I had the option of shortening the ride by going through Concord and then Acton and taking Nagog Hill Road to Newtown Road but being overly energetic, I instead went through Great Brook Farm Park to South Chelmsford on my way to Newtown Road.  This avoided some hills but added a few miles.  It was also a pretty quiet route and I didn't seem many cars.  I chose the Oak Hill Road route to Harvard from Littleton, which is prettier and harder than the Harvard/Littleton Road route.  Once I got to Harvard, I realized my mistake.  I was 30 miles from home at it was 8 AM, which meant I had just two hours to get home.  I was pretty sure I could ride 15 miles per hour but I was counting on stopping for breakfast either at the Harvard General Store or the Nashoba Brook Bakery in West Concord and now this wasn't an option. I ate a bar 10 miles earlier and had a couple more with me so I just rode on.

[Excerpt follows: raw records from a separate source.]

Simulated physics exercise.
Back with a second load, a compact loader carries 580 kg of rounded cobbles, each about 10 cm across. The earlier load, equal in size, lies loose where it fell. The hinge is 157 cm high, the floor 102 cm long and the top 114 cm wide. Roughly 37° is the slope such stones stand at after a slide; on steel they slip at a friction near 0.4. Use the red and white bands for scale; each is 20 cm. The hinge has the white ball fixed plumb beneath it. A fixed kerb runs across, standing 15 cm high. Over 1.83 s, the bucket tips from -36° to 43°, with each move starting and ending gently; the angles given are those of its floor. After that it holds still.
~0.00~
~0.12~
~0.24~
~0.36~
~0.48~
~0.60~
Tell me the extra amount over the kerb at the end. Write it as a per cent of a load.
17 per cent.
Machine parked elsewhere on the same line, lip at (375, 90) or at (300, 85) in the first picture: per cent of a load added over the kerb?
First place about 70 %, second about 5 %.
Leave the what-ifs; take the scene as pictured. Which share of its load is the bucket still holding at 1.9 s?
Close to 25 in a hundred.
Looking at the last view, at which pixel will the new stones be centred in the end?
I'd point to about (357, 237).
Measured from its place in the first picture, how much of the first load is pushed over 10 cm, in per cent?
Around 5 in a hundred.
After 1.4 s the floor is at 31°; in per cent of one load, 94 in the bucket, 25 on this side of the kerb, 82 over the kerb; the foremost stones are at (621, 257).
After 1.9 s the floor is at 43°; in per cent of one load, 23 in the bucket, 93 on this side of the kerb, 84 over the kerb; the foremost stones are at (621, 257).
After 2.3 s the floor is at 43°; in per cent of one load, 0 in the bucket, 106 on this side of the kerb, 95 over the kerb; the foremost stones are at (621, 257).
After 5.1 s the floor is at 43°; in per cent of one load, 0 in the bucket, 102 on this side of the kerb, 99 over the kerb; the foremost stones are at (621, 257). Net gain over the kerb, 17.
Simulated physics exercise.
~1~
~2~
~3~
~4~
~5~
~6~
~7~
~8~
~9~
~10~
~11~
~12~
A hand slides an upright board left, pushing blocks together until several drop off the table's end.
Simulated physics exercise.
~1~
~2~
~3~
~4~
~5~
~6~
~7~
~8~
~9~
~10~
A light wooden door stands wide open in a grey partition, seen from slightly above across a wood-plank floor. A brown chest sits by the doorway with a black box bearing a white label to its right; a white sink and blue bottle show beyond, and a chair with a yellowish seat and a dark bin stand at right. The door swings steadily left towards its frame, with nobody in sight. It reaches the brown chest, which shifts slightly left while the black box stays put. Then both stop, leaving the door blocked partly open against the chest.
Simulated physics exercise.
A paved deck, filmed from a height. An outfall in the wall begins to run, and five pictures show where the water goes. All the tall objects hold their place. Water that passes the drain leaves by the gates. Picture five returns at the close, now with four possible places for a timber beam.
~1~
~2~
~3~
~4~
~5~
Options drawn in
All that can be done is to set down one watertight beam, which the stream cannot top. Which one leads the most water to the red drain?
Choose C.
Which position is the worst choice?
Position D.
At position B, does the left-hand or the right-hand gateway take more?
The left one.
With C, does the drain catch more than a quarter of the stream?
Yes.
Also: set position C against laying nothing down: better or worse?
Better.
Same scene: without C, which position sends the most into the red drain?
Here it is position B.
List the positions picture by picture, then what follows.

As it turned out, the ride back was fast, for me, and lovely.  By 8 AM the world was largely awake but it was still early so anyone actually was inside so there was still very little traffic.  I started to see a lot of cyclists west of South Acton and many groups of cyclists heading west by the time I reached Concord at 9.  I was home before 10.  It was one of those rides that even a flat would make you late but I was lucky and everything went as planned.  I would have liked to have stopped for a meal.  I made it home hungry but with enough energy to help us get ready to get out of the house.  I wasn't racer fast but I was fast enough to have a great time on my bike and get home in time for the rest of the day.